Oct 2013 – Announced Sept quarter results
Revenue up 86% to $23.1 million, well above their upwardly revised estimate.
Guidance for Revenue up 80% in Dec Quarter.
Revenues were $23.1 million, up 86% from $12.4 million up 21% sequentially $19.0 million.
Net income of $5.6 million, tripling from $1.9 million, up sequentially from $4.3 million.
Earnings of 31 cents, almost tripling from 11 cents and up from 24 cents sequentially.
Included in expenses was stock-based compensation of $563,000. When I added that back in, Adjusted earnings were 34 cents almost tripling from 12 cents and up from 27 cents sequentially.
“We delivered record quarterly revenue exceeding the previous guidance. In addition, profit margins improved and resulted in record profits. The balance sheet continued to strengthen with improved inventory turns and a higher net cash balance.”
Data bandwidth demands continue to increase and the next growth cycle in the fiber optics industry is emerging. While we are pleased with delivering record financial performance for this year, we are excited with the business prospects in the coming years. Even with year-end seasonal effects in the fourth quarter, we expect revenues in the quarter to be at a similar level, about $22.5 million, which would represent 85% growth year over year.

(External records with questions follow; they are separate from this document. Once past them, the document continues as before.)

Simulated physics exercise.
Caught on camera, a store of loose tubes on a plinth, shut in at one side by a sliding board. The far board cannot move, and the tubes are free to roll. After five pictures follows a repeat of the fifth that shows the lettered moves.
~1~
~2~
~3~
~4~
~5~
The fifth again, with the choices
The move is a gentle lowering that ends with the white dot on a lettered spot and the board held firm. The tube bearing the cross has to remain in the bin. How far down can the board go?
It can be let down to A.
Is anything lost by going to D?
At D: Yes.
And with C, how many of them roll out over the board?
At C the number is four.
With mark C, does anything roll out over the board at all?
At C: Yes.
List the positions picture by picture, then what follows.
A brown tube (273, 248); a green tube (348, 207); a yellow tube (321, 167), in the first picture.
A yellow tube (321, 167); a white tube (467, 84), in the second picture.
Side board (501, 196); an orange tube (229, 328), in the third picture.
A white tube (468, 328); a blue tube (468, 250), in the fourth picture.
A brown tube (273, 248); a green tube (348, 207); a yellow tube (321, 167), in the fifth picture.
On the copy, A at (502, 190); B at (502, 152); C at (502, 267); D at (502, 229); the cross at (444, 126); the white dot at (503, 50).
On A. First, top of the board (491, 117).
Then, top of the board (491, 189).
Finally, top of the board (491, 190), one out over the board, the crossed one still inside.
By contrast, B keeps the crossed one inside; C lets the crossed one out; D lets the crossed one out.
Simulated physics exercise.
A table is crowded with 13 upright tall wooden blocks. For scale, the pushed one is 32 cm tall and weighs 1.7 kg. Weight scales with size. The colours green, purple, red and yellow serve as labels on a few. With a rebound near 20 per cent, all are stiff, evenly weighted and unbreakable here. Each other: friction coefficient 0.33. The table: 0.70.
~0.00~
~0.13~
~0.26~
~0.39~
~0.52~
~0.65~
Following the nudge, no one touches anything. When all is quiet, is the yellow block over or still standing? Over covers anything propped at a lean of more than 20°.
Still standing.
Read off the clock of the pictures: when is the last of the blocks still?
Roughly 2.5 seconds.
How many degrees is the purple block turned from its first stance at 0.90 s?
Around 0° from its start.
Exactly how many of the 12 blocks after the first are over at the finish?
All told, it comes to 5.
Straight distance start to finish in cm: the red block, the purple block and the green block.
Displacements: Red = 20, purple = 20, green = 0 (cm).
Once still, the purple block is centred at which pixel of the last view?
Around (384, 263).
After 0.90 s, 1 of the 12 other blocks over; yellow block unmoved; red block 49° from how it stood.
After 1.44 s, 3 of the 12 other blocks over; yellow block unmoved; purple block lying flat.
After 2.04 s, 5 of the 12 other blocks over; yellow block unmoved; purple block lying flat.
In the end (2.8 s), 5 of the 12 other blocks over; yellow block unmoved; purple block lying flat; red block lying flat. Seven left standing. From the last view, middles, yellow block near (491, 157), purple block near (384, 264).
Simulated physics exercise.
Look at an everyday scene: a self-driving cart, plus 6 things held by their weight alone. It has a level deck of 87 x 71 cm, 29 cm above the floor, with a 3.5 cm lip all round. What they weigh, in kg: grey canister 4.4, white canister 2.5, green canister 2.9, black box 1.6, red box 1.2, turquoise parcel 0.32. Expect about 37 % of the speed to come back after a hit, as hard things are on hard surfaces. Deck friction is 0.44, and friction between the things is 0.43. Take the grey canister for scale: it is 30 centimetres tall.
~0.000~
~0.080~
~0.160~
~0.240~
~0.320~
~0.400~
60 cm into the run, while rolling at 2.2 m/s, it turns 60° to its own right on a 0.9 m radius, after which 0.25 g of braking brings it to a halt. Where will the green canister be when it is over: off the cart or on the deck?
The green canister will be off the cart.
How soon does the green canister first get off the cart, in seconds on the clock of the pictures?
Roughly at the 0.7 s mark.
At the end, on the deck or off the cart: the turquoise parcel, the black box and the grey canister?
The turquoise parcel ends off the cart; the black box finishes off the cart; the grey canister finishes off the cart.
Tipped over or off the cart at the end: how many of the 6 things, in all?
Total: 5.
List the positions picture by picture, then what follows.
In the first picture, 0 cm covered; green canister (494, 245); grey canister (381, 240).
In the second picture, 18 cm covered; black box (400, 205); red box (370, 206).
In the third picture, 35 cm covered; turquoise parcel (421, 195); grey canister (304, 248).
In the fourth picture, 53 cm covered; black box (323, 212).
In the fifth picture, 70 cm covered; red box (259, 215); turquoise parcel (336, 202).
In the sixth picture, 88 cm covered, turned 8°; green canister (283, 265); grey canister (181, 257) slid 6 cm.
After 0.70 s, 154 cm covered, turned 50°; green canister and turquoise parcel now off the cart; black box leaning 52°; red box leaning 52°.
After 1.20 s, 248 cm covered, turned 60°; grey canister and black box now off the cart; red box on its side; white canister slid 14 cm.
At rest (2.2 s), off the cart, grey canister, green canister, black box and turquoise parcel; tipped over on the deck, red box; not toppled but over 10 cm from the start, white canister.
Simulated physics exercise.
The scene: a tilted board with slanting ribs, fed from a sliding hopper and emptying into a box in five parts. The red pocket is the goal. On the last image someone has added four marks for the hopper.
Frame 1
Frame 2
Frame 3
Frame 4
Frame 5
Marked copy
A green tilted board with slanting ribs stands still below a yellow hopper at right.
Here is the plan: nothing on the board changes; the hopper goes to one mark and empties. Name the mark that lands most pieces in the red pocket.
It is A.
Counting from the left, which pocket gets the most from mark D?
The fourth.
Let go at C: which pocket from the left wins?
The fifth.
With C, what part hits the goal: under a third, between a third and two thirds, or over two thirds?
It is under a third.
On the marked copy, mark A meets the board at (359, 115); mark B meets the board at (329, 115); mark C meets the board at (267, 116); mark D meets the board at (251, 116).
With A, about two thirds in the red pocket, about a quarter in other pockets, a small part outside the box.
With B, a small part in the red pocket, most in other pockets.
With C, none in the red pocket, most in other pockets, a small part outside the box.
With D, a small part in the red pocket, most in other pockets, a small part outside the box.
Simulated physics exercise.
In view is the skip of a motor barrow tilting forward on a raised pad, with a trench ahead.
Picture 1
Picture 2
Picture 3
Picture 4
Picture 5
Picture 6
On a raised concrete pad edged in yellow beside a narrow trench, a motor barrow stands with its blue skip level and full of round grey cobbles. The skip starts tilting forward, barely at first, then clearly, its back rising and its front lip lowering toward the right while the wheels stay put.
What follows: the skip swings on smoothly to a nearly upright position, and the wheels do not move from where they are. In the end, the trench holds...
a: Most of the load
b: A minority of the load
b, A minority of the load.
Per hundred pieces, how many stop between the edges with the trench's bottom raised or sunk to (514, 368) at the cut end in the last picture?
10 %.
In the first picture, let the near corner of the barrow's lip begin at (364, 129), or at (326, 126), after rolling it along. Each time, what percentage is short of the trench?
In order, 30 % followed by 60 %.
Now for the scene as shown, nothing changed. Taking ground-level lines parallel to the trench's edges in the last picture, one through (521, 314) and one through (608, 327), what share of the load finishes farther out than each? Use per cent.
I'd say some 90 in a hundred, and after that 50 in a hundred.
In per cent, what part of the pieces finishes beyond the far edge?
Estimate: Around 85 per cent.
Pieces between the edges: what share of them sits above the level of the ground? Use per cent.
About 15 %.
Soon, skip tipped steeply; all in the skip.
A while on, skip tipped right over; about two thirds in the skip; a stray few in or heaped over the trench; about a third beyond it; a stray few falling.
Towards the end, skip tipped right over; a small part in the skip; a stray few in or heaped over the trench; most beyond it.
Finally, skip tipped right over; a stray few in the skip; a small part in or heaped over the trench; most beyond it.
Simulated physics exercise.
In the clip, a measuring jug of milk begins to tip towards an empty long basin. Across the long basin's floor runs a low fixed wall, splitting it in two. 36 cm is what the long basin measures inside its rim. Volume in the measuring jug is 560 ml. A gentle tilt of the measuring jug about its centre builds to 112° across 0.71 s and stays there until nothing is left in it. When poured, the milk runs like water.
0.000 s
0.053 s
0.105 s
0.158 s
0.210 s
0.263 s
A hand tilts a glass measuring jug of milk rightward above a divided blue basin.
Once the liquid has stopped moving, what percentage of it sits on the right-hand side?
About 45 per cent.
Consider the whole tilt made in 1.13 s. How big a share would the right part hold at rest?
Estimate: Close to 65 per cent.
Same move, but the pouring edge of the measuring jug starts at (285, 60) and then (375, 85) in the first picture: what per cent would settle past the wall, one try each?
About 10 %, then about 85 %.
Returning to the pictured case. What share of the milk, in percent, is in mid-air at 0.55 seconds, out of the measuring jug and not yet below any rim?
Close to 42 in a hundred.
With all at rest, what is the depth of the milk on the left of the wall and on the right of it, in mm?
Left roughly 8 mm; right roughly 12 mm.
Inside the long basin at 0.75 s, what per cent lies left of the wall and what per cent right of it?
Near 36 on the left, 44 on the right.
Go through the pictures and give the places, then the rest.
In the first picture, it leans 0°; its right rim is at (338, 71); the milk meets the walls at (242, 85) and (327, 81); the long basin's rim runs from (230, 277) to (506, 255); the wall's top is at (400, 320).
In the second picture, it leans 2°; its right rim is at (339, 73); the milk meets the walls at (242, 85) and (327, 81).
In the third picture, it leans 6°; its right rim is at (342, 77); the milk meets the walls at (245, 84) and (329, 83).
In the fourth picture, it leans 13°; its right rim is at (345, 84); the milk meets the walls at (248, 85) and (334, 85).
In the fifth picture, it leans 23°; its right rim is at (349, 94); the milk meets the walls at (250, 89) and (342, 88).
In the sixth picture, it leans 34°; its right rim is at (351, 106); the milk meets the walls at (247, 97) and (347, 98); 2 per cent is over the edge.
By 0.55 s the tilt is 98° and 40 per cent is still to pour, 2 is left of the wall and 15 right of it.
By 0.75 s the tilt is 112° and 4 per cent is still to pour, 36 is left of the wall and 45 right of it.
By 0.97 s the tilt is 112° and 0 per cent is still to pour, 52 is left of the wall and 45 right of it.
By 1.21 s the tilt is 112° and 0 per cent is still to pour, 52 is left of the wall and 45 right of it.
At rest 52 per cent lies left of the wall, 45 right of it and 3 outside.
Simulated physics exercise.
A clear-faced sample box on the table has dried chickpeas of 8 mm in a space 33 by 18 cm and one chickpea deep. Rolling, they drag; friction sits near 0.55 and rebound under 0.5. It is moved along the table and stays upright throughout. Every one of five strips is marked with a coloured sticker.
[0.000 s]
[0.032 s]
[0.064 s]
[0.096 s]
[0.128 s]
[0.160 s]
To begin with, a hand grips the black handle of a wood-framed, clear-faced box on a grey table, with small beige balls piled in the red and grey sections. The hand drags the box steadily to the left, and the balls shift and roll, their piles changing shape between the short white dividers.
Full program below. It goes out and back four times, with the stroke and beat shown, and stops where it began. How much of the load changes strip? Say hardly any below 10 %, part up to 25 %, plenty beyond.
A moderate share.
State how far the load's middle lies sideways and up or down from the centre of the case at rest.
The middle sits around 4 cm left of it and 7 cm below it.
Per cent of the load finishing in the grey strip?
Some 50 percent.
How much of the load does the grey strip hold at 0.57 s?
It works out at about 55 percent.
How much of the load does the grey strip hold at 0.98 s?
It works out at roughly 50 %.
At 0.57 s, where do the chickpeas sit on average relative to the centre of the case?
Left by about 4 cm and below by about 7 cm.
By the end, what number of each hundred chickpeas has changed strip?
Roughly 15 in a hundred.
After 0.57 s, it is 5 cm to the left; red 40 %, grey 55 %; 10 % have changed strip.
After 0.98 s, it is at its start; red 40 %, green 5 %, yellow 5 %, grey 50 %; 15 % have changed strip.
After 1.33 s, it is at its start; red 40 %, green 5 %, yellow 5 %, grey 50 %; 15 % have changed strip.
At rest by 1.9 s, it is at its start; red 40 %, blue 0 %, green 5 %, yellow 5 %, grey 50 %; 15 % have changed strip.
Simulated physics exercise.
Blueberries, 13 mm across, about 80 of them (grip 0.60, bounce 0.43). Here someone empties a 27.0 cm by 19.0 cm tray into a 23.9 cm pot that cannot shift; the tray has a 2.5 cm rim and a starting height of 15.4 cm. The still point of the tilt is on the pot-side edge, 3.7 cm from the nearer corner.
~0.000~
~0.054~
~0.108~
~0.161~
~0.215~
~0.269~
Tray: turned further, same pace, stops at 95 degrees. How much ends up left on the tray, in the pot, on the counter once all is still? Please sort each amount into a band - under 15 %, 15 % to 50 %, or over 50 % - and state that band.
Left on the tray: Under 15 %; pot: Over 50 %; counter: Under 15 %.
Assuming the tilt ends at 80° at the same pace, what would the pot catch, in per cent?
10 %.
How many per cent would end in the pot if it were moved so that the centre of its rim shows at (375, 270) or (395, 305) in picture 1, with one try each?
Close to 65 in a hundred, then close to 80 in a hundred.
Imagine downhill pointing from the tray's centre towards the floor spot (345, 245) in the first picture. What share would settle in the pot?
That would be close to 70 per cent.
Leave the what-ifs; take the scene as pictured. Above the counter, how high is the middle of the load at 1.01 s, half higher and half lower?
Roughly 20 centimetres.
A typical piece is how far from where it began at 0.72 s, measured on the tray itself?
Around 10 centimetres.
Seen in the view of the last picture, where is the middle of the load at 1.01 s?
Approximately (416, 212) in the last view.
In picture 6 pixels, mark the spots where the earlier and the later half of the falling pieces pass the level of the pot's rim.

Conference Call: This is the 30th consecutive quarter that they were profitable.
Conclusion: This company seems well managed and is riding a wave, but I should watch it carefully as it doesn’t have an unlimited runway. It is reasonably priced with a trailing PE of 24 at a price of $20, and a forward PE at the end of just next quarter of 18.7. Keep holding.
Nov 2013 – They raised their annual cash dividend from 12.5 cents annually to 15 cents (about a 1% yield).
Nov 2013 – Conclusions: Listening to one of their presentations, it became clear that this is a very small, well-run, profitable business in a standard, unexciting field.
All growth is organic. Just one acquisition in 2004. They are accumulating cash and raising their dividend. Could do a share buy-back. I probably should keep my position small though.